[Python-Dev] Encouraging developers

glyph at divmod.com glyph at divmod.com
Mon Mar 5 21:50:46 CET 2007


A few meta-points:

On 07:30 pm, phil at riverbankcomputing.co.uk wrote:
>2. Publically identify the core developers and their areas of expertise 
>and
>responsibility (ie. which parts of the source tree they "own").

I'd like to stress that this is an important point; although we all know 
that Guido's the eventual decision makers, there are people whose 
opinions need to be influenced around particular areas of the code and 
whose opinions carry particular weight.  *I* have trouble figuring out 
who these people are, and I think I have more than a casual outsider's 
understanding of the Python development process.
>3. Provide a forum (a python-patch mailing list) where patches can be
>proposed, reviewed and revised informally but quickly.

This reminds me of a post I really wanted to make after PyCon but 
rapidly became too sick to.

The patches list really ought to be _this_ list.  The fact that it isn't 
is indicative of a failure of the community.  A good deal of the 
discussion here in recent months has either been highly speculative, or 
only tangentially related to Python's development, which is ostensibly 
its topic.  We shouldn't really be talking about PR or deployment or any 
issues which aren't bug reports or patches here.

I've certainly contributed somewhat to this problem myself, and I've 
made a resolution to stick to development issues here.

This post itself is obviously in a grey area near the edge of that, but 
I do feel that, given the rather diverse population of readers here, we 
should collectively make the purpose of this forum explicit so that the 
python developers can use it to develop Python.

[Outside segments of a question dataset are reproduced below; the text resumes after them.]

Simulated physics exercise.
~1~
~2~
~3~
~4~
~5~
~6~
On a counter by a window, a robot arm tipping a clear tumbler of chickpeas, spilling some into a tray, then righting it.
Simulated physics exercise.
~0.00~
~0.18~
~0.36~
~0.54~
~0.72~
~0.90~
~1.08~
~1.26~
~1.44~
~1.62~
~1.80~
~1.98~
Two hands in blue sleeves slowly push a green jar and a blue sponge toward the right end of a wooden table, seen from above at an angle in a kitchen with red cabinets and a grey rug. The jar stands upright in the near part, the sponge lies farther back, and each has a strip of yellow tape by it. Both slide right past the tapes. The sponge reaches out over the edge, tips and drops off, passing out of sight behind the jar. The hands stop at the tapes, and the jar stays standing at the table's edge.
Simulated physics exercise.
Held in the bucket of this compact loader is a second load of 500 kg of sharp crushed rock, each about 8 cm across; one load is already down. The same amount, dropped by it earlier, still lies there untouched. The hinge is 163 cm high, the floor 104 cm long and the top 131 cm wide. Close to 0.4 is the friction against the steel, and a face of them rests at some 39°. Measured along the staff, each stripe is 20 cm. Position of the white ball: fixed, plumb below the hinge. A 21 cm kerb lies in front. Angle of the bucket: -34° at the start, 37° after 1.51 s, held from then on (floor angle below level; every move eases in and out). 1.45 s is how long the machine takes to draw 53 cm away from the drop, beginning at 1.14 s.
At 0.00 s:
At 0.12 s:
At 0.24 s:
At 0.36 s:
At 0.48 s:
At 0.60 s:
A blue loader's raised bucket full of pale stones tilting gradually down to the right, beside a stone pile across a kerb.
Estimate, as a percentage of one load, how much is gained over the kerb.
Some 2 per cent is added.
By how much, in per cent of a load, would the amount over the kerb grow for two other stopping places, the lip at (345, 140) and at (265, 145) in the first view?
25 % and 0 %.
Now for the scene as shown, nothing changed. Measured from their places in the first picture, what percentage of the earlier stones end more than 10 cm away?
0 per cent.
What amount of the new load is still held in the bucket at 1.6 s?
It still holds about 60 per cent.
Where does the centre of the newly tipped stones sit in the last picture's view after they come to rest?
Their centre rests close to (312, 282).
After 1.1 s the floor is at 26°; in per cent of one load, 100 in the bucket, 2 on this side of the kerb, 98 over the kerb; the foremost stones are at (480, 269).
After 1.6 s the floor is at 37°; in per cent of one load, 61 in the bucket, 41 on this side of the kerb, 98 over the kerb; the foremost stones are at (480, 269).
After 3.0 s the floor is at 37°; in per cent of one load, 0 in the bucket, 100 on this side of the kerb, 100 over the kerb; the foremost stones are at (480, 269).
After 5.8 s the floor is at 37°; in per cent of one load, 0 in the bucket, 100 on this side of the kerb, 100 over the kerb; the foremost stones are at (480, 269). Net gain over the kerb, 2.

One worrying trend I noticed at PyCon is that it seems that quite a lot 
of communication between core developers these days happens over private 
email.  Core developers use private email to deal with pressing issues 
because python-dev has become crowded.  This makes it difficult to see 
high-priority issues, as well as fostering an environment where every 
minor detail might get responded to with a cascade of "me too" posts or 
bike-shed discussions.  The core guys have a lot of stuff to get done, 
and if there isn't an environment where they can do that in public, 
they're going to get it done in private.

Taken together, all this has the overall effect of making the 
development process a lot harder to follow, which worsens, for example, 
issue #2 which I responded to above.  It also creates a number of false 
impressions about what sort of development is really going on, since 
many posters here are not, in fact, working on core Python at all, just 
speculating about it.

A few others have already pointed out the python-ideas list:

    http://mail.python.org/mailman/listinfo/python-ideas

where the more speculative ideas should be discussed before being 
brought here as a patch or PEP.  Of course, for more general discussion 
there's always good old "python-list".

As far as bike-shed discussions, we can all do our part by just 
considering what threads we all really have something useful to 
contribute to.  Let's all try to put the python dev back in python-dev!